Aside from continuing its middle mile fiber ambitions, Zayo is reportedly the frontrunner to acquire Crown Castle’s fiber and small cell businesses, a deal that could be valued at over $8 billion.

Asked what future AI deals could entail, Long said one “big use-case” is inter-metro AI training and inference. These processes typically eat up a ton of bandwidth, so one power distribution center isn’t going to be enough for data centers undertaking these tasks.

“You’ll have one data center campus on one side of a metro and another data center on another side of a metro served off different power substations that need to have huge bulk dark fiber connecting them,” he explained.

Continued investment in data center infrastructure will keep boosting fiber, Chua told Fierce, even if spend on the former is “slightly moderated going forward due to improvements in model training efficiency.”

Zayo plans to build at least five new long-haul routes: Chicago to Columbus, Las Vegas to Reno, Atlanta to Ashburn, Minneapolis to Chicago and Columbus to Indianapolis. It’s also overbuilding routes to markets that are already data center hot spots, like Atlanta, Dallas and Chicago.

While data center capacity is the “primary use case” for these routes, Long said Zayo will continue to offer its full suite of services for customers using these links, including Ethernet, dark fiber, Dedicated Internet Access (DIA) and wavelengths.

Cashing in on AI won’t be easy for telcos

As companies like Lumen and Zayo are moving along in the AI and data center world, other telcos are just jumping in on the opportunity.

Verizon for instance just launched AI Connect, which will provide customers excess space, power and capacity at the operator’s retrofitted central office (CO) facilities.
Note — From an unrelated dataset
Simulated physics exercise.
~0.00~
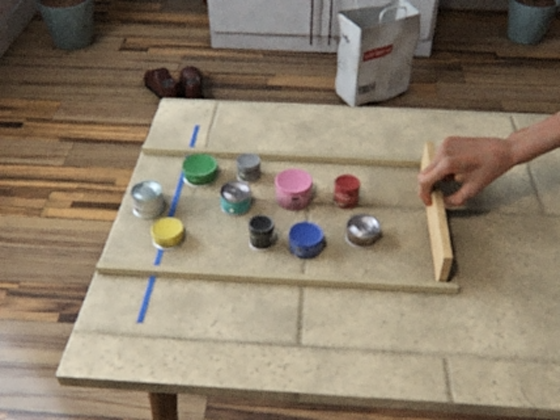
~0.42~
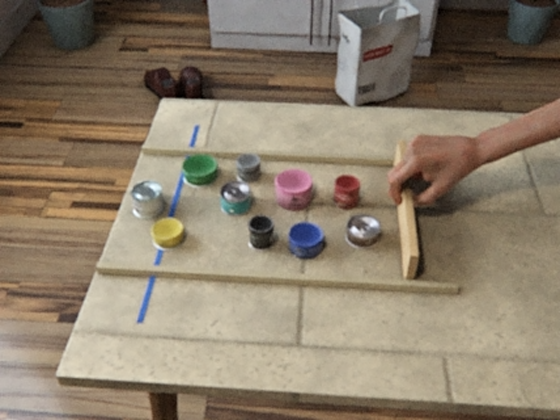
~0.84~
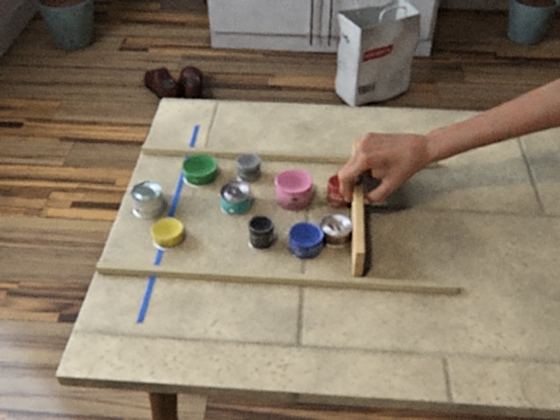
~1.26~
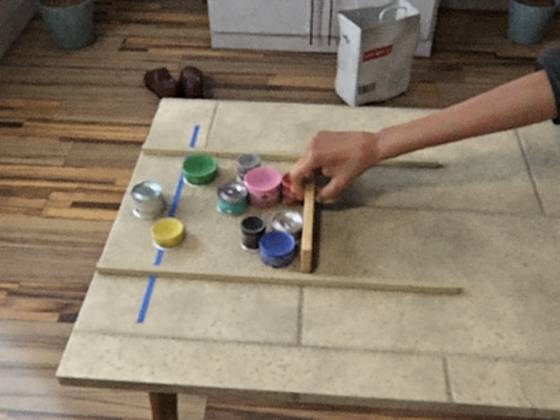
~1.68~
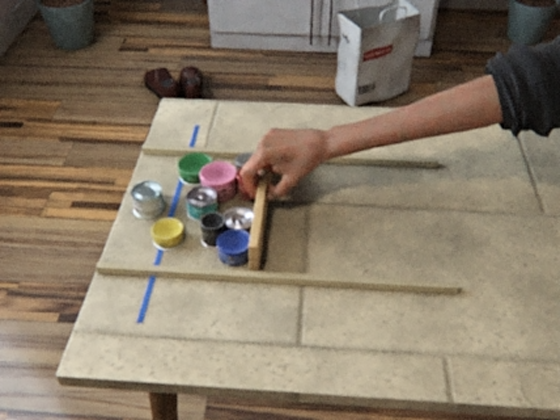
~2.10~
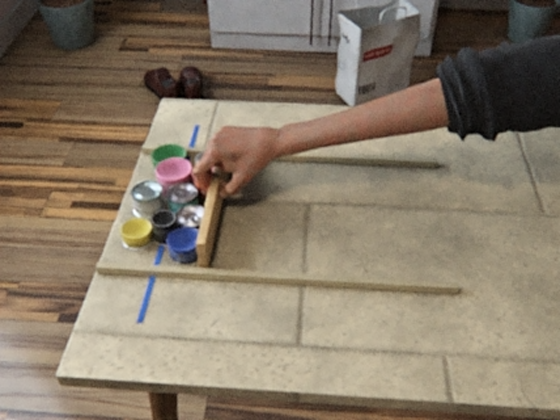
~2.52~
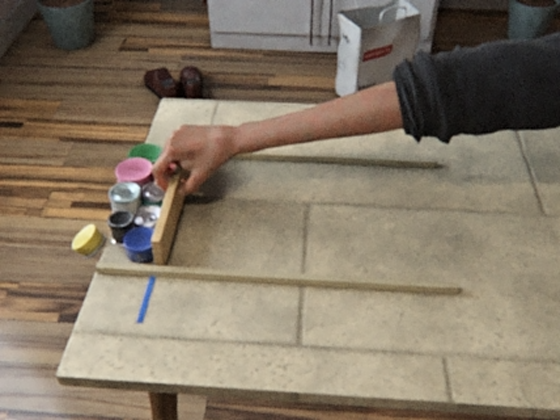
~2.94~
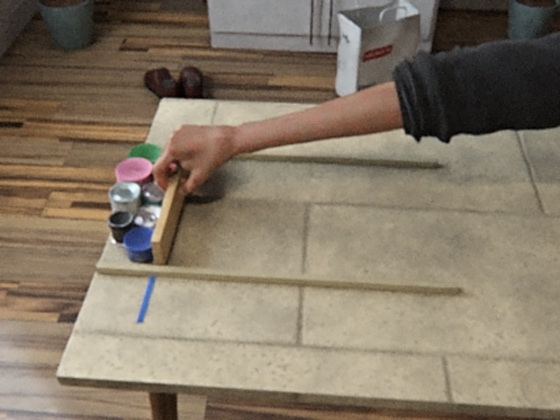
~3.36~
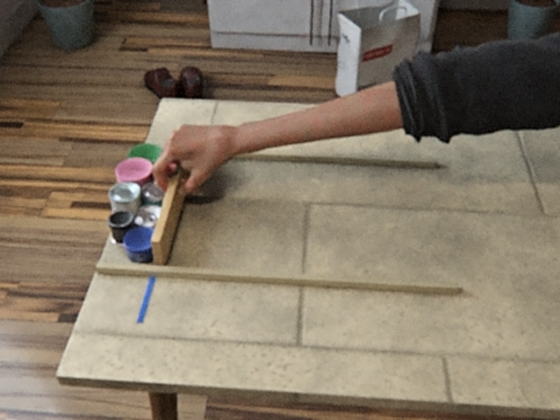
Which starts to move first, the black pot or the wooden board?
The wooden board starts to move first. The black pot stays still until the board has swept partway across the table towards it.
Ziply Fiber is also making use of its old COs to serve data centers.

It makes sense for operators to use existing assets to bolster AI growth, Gartner analyst Susan Welsh de Grimaldo recently told Fierce, “especially as they are going to bear the costs of supporting growing traffic for AI applications.” However, telcos have their work cut out for them to prepare for the AI coming.

While there’s plenty of opportunity to build long-haul dark fiber and metro networks, Long said “there’s going to be a limited set of network providers [who] are going to be uniquely good at that.”

FiberLight CEO Bill Major has expressed some skepticism about operators aspiring to become AI giants. “When you try to be everything to everyone, you fall short more often than you succeed,” he recently told us.

Telcos do have to beef up their security systems as they delve more into AI training and inferencing, Long added. “It is your most valuable data, you do not want that going over the internet.”